BERLIN — One way to understand a country is to see who its people turn to during a crisis. As Germany’s Social Democratic Party is discovering, the people’s will can prove very unpredictable.
With their country in the throes of the global economic crisis and a federal election just over the horizon, the center-left SPD thought Germans would seek leadership from someone from the party’s blue-collar, beer-drinking base. Instead, Germans have turned to an independently wealthy aristocrat from Bavaria by the name of Karl-Theodor Maria Nikolaus Johann Jacob Philipp Franz Joseph Sylvester Freiherr von und zu Guttenberg.
The 37-year-old economics minister, a member of the conservative Christian Social Union, has quickly emerged as the country’s most popular public figure, topping both Angela Merkel and the SPD’s candidate for chancellor, Foreign Minister Frank Steinmeier, in approval polls prior to the Sept. 27 election. It has been an astounding rise for someone who emerged on the national scene just a few months ago, a hastily selected replacement for an unexpected resignation in February from Merkel’s cabinet.

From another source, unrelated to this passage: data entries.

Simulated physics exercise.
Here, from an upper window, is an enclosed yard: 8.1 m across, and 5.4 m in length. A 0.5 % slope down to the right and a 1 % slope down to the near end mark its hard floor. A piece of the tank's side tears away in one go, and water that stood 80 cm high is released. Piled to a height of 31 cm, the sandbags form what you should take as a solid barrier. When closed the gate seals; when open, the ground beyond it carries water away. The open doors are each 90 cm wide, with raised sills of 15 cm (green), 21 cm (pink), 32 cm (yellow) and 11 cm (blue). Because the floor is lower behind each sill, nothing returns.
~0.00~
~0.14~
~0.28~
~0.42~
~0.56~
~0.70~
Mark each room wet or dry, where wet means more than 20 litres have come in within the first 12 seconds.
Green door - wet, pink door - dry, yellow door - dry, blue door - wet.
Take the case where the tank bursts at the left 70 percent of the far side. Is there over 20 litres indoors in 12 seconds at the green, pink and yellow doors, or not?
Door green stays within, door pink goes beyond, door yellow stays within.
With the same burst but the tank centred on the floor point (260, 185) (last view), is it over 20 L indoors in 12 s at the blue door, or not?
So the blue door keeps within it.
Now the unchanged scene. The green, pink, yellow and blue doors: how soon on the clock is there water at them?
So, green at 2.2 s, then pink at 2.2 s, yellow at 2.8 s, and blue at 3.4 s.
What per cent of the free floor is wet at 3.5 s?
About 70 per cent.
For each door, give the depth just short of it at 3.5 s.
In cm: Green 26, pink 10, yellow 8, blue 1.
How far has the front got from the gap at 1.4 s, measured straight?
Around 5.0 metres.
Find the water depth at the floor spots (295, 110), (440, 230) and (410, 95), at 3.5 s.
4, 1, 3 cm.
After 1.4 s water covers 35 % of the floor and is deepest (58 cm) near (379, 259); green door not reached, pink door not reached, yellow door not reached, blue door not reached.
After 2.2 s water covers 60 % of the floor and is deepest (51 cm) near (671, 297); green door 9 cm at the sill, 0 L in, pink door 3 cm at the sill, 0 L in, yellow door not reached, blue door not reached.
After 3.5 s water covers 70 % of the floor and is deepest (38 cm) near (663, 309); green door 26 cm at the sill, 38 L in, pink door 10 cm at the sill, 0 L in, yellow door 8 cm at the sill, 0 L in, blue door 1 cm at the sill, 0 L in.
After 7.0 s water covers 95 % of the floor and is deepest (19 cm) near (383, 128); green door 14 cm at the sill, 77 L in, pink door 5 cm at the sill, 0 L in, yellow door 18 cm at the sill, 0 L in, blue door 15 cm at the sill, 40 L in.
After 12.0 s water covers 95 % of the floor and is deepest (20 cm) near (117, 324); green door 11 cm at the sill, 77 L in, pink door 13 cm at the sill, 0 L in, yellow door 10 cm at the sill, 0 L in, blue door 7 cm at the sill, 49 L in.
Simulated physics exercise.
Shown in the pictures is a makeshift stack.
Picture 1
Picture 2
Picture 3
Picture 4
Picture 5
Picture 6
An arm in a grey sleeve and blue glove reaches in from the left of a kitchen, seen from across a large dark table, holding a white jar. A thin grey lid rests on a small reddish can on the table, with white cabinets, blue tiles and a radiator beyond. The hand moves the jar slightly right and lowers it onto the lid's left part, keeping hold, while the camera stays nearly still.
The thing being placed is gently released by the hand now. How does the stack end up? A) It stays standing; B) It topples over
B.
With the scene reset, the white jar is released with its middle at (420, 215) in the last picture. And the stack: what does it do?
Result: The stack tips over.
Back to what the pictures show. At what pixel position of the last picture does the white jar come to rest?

Guttenberg immediately stood out from the rest of the Grand Coalition between the SPD and CDU that Merkel heads. Younger and more telegenic than his cabinet colleagues, Guttenberg also can’t and doesn’t care to hide his upbringing as a baron in Germany’s vestigial aristocratic system.
Whereas most German politicians sport sober, ill-fitted pinstripes, Guttenberg’s suits are tailored and paired with silk ties and cufflinks. His hair is stylishly gelled. His wife is a countess descended from Otto von Bismarck. When asked what his summer reading would be, he named Plato’s “Republic,” which he would be perusing in the original ancient Greek.
Guttenberg has broken with the political consensus in the Grand Coalition. He openly objected to Merkel’s plans to help ailing car manufacturer Opel and rejected efforts by the SPD to save jobs by bailing out Arcandor, a national retailer and owner of some of the country’s largest department stores.
The SPD originally saw Guttenberg’s elitist affect and stern economic policies as vulnerabilities that it could exploit over the course of the campaign. His contrast with their candidate is stark: Steinmeier makes a habit of describing his humble upbringing as the son of a carpenter in a poor rural area of the German state of Westphalia.